Regimes como o de Marrocos, mas também o do Egipto ou o da Jordânia, claramente alinhados pelas potências ocidentais, enfrentam hoje uma opinião pública hostil que tem manifestado o seu apoio inequívoco à causa palestina. É este confronto que explica a duplicidade destes regimes diante dos crimes de Israel: não podem deixar de condenar em palavras a barbaridade que choca as populações do mundo árabe, que vêem nos palestinos um povo irmão, mas não querem tomar posição prática que faça frente a Israel e aos seus mentores ocidentais. E isso seria possível se, por exemplo, apoiassem as propostas no sentido de cortar os abastecimentos de petróleo a Israel e aos seus apoiantes.

O caso de Marrocos é típico desta duplicidade. A monarquia encabeçada por Mohamed VI (o sétimo monarca mais rico do mundo, segundo a revista Forbes, com uma fortuna de 1.900 milhões de euros, em 2009) estabeleceu, com patrocínio dos EUA, laços políticos estreitos com Israel – que vão até à colaboração militar e de espionagem – mas enfrenta uma população abertamente favorável à Palestina e à sua independência. 

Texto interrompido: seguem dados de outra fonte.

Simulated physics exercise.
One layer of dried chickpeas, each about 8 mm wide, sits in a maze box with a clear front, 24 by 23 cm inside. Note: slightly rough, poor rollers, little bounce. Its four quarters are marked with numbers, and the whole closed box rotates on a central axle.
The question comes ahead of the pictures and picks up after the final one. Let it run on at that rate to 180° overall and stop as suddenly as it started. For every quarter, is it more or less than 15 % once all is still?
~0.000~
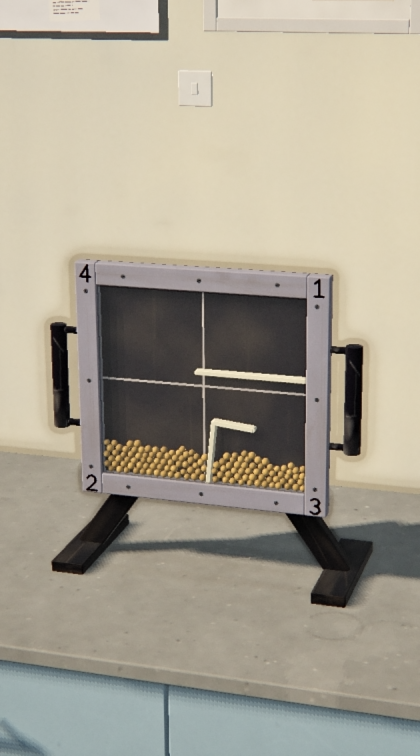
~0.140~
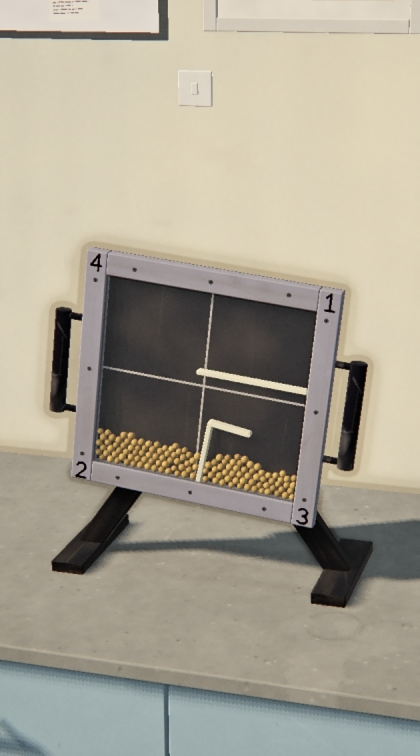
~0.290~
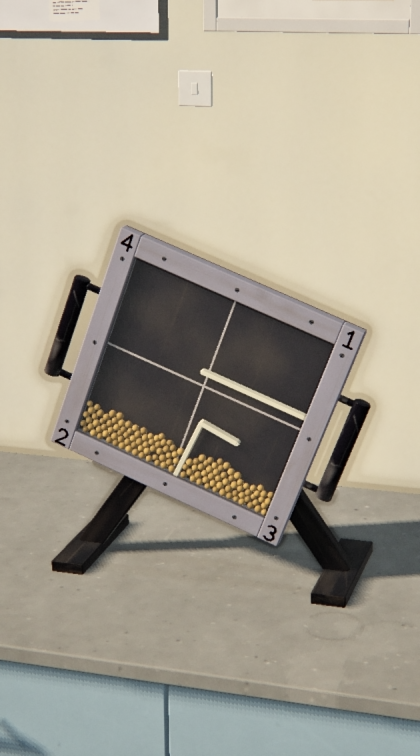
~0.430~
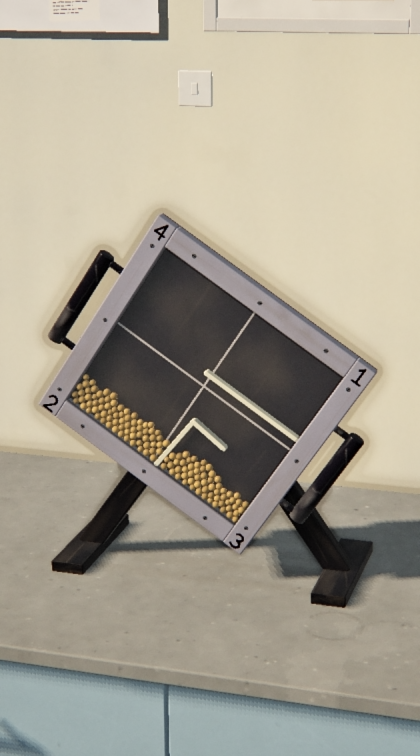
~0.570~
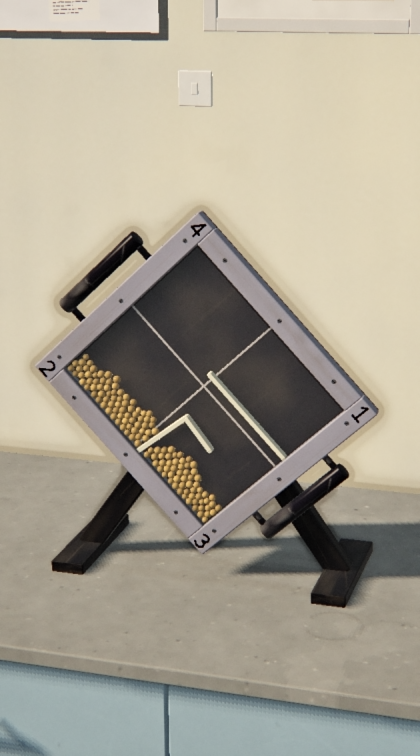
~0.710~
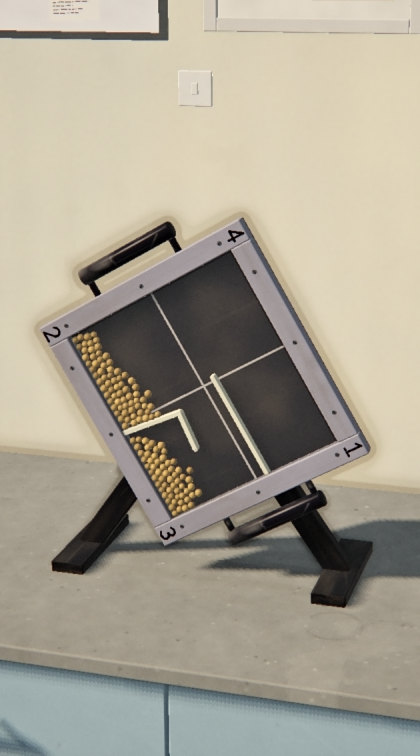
No. 1: More; no. 2: Less; no. 3: More; no. 4: Less than 15 %.
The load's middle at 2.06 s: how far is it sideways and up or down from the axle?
Some 7 cm left and 1 cm above.
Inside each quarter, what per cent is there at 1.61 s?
Quarter 1: 25; quarter 2: 0; quarter 3: 70; quarter 4: 5.
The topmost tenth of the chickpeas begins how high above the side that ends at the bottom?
Height: Approx. 17 cm.
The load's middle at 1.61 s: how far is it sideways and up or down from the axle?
The middle lies about 7 cm left of the axle and around 2 cm underneath.
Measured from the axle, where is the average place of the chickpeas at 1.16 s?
Offset: About 8 cm left, about 2 cm below.
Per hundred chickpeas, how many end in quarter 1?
Share ending there: Approx. 30 %.
After 1.16 s it has turned 102°, the chickpeas' middle is 8 cm left of and 2 cm below the axle; by quarter, no. 1, 5 %, no. 2, 40 %, no. 3, 55 %.
After 1.61 s it has turned 144°, the chickpeas' middle is 7 cm left of and 2 cm below the axle; by quarter, no. 1, 25 %, no. 3, 70 %, no. 4, 5 %.
At rest by 2.8 s, no. 1, 30 %, no. 2, 0 %, no. 3, 65 %, no. 4, 5 %.
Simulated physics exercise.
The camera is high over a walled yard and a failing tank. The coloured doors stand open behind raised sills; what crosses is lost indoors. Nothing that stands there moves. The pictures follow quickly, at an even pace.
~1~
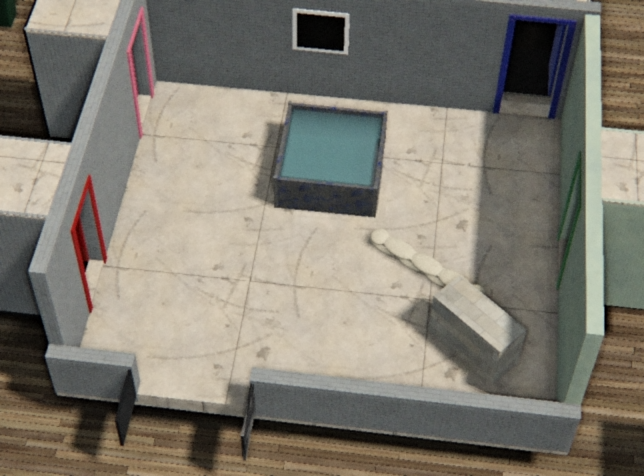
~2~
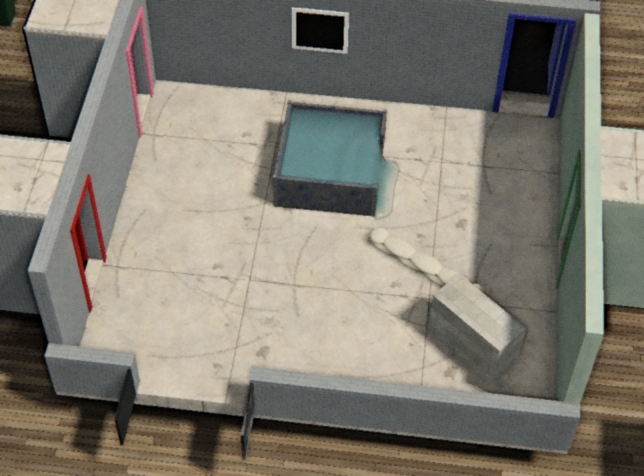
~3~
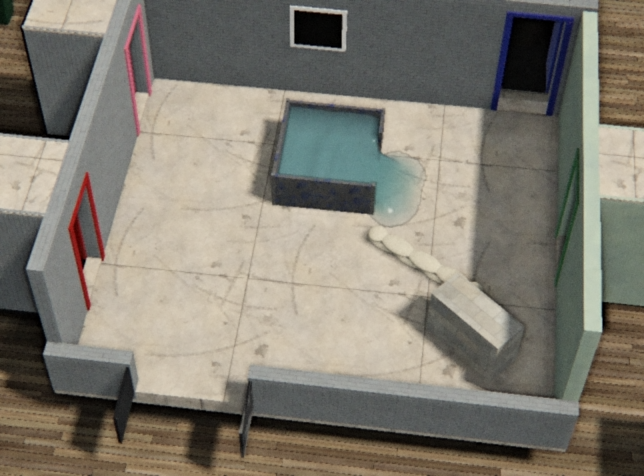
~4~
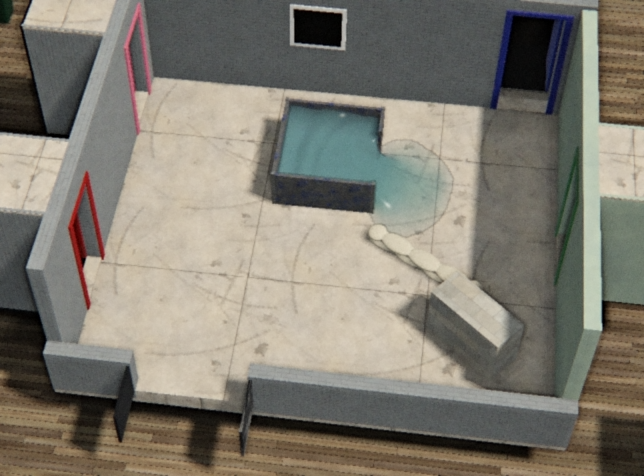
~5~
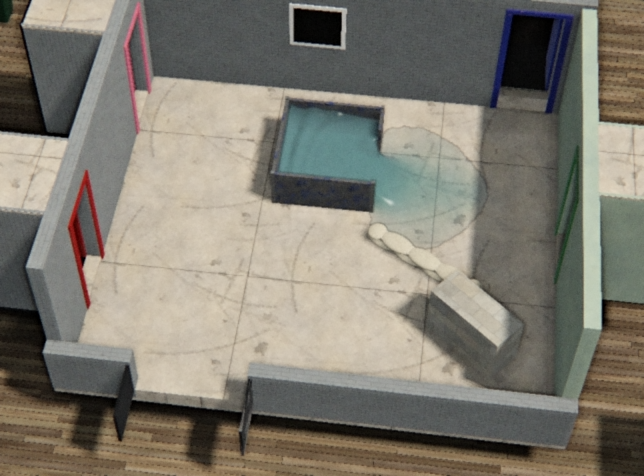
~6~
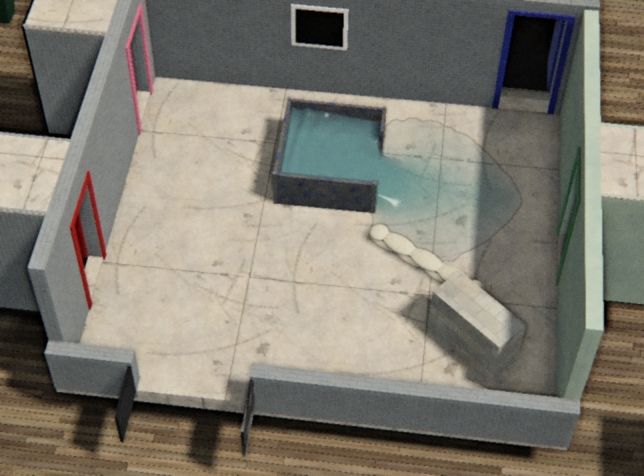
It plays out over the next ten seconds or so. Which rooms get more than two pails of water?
In the end: The red door stays under that; the pink door stays under that; the blue door stays under that; the green door takes more than that.
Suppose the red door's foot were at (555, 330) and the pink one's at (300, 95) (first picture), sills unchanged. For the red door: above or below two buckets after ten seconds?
One by one: The red door is over.
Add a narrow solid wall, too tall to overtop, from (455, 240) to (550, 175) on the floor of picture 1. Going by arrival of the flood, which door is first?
The blue one.
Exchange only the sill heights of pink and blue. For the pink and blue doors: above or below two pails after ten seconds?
The pink door lets less in; the blue door passes that mark.
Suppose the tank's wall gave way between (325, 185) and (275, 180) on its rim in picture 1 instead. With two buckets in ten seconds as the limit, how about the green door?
The green one is under.
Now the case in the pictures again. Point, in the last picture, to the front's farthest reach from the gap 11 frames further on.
Roughly at (555, 392).
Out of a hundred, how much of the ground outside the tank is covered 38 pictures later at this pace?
Roughly 55 per cent.
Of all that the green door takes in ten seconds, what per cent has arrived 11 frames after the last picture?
Close to 45 %.
A moment on, water covers 25 % of the floor; the red door not reached, the pink door not reached, the blue door not reached, the green door under two buckets in.
Next, water covers 25 % of the floor; the red door not reached, the pink door not reached, the blue door wet at the sill, nothing in, the green door over two buckets in.
Then, water covers 30 % of the floor; the red door not reached, the pink door not reached, the blue door wet at the sill, nothing in, the green door far over two buckets in.
Later, water covers 55 % of the floor; the red door not reached, the pink door not reached, the blue door wet at the sill, nothing in, the green door far over two buckets in.
In the end, water covers 85 % of the floor; the red door wet at the sill, nothing in, the pink door wet at the sill, nothing in, the blue door wet at the sill, nothing in, the green door far over two buckets in.
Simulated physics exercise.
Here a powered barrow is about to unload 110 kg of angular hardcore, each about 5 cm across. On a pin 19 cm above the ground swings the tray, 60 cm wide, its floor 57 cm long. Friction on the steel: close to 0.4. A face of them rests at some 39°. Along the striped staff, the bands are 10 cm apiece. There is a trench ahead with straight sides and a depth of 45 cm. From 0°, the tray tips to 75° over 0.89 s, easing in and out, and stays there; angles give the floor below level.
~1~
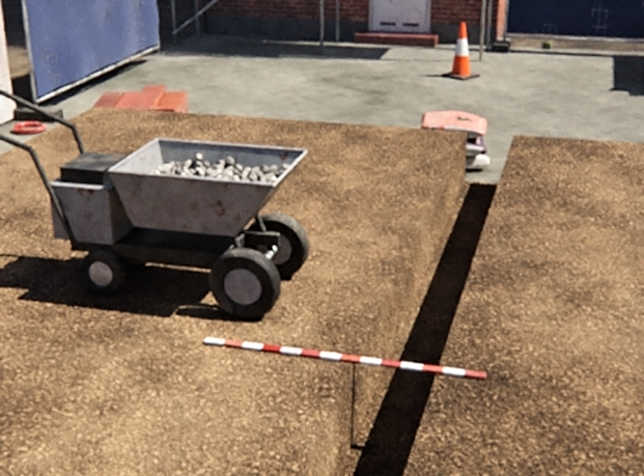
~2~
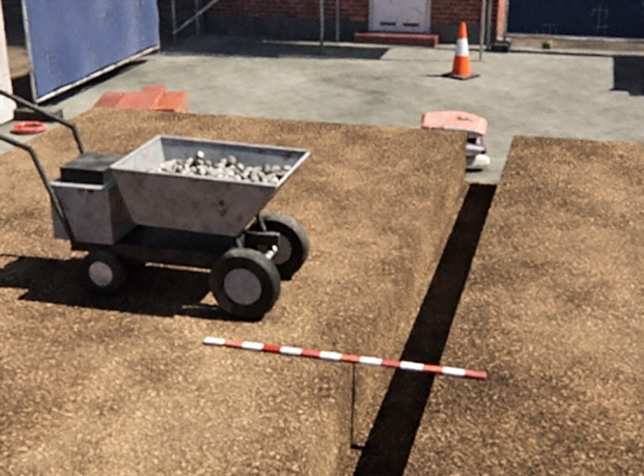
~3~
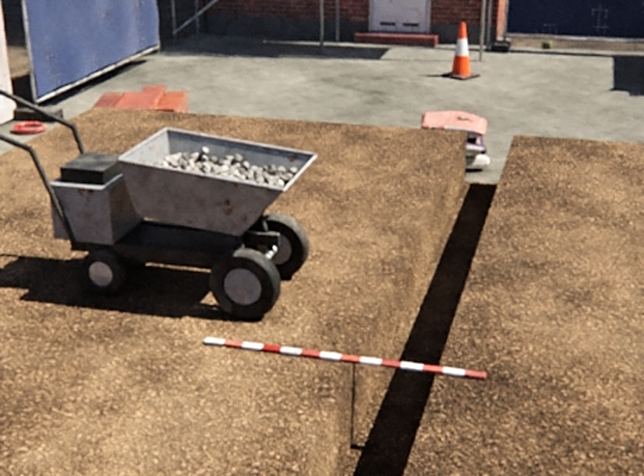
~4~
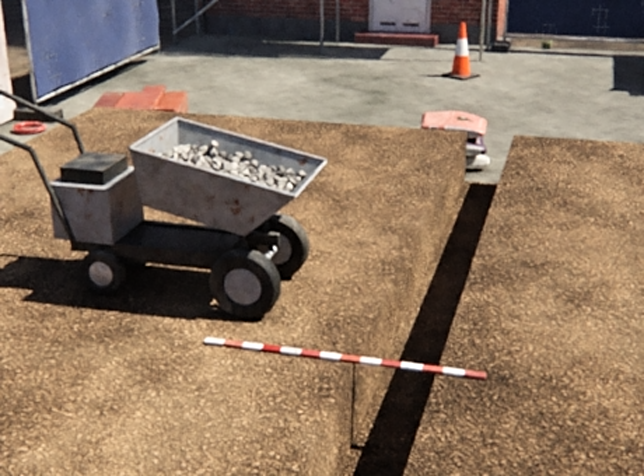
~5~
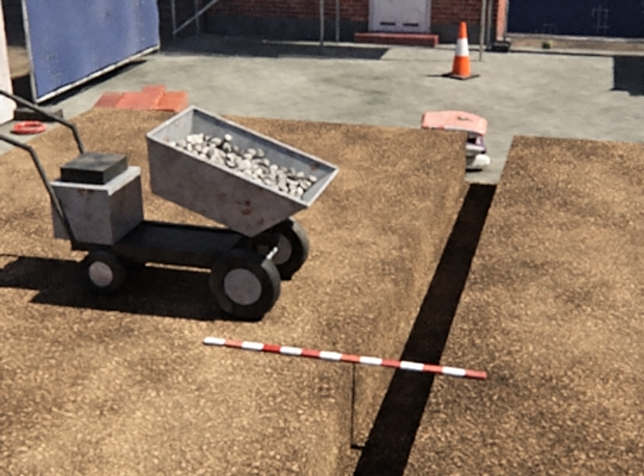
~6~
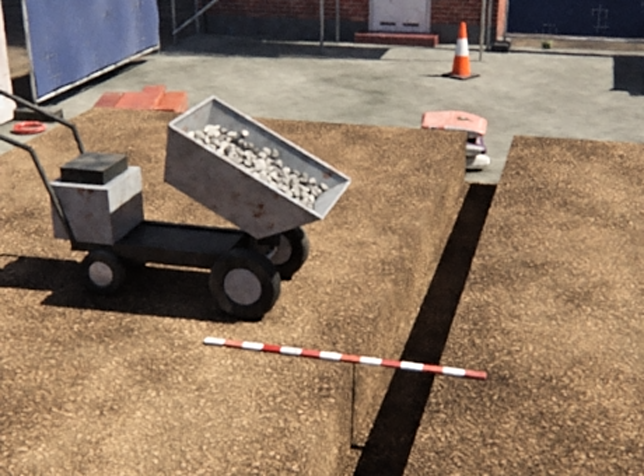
The clip shows a powered barrow loaded with grey stones standing beside a narrow, straight trench with a red-and-white striped staff nearby, as its tray tilts steadily down toward the right, its rear end rising while the wheels stay still.
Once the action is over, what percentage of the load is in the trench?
About 99 in every hundred.
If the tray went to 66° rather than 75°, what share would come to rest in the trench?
Share in trench: Approx. 60%.
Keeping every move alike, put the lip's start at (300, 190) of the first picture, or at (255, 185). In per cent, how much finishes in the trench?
About 90 and 75 per cent.
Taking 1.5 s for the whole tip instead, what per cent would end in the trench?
Something close to 100 per cent.
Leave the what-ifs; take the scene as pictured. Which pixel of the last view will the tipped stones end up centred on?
Resting centre: About (417, 372).
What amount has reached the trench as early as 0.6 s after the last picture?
By that moment, roughly 25 per cent of the load.
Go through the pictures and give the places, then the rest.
In the first picture, lip at (273, 185), floor tilted 0°, highest stones at (228, 170).
In the second picture, lip at (276, 186), floor tilted 1°, highest stones at (220, 169).
In the third picture, lip at (284, 190), floor tilted 6°, highest stones at (194, 164).
In the fourth picture, the tray is at 12°, its lip at (295, 196); the top of the load is at (185, 154).
In the fifth picture, the tray is at 19°, its lip at (308, 206); the top of the load is at (194, 144).
In the sixth picture, lip at (322, 218), floor tilted 28°, highest stones at (207, 134).
Then, 0.3 s after the last picture the floor is at 64°, 100 % in the tray; the foremost stones are at (349, 260).
Then, 0.6 s after the last picture the floor is at 75°, 72 % in the tray, 1 % short of the trench, 27 % in the trench; the foremost stones are at (438, 361).
Then, 1.0 s after the last picture the floor is at 75°, 28 % in the tray, 1 % short of the trench, 70 % in the trench, 1 % past the trench; the foremost stones are at (495, 321).
Then, 2.9 s after the last picture the floor is at 75°, 0 % in the tray, 99 % in the trench, 1 % past the trench; the foremost stones are at (514, 322).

Envolvido na sua própria ocupação colonial (do Sahara Ocidental, desde 1975) o regime marroquino não pode, por isso mesmo, levantar a voz contra a colonização da Palestina pelos sionistas. A ligação entre estes dois factos, que o texto da AAPSO evidencia, ilustra bem a contradição em que o regime se move: uma ditadura que faz da exploração colonial uma forma de enriquecimento das suas elites e de sobrevivência política; e uma população que vê nos direitos dos palestinos a imagem dos seus próprios direitos à liberdade e a uma vida condigna.

O facto de a luta da Palestina contra o sionismo ter saltado para primeiro plano mundial contribui, assim, para despertar nos povos dos demais países árabes e muçulmanos sentimentos de libertação e disposição para lutar que pareciam adormecidos.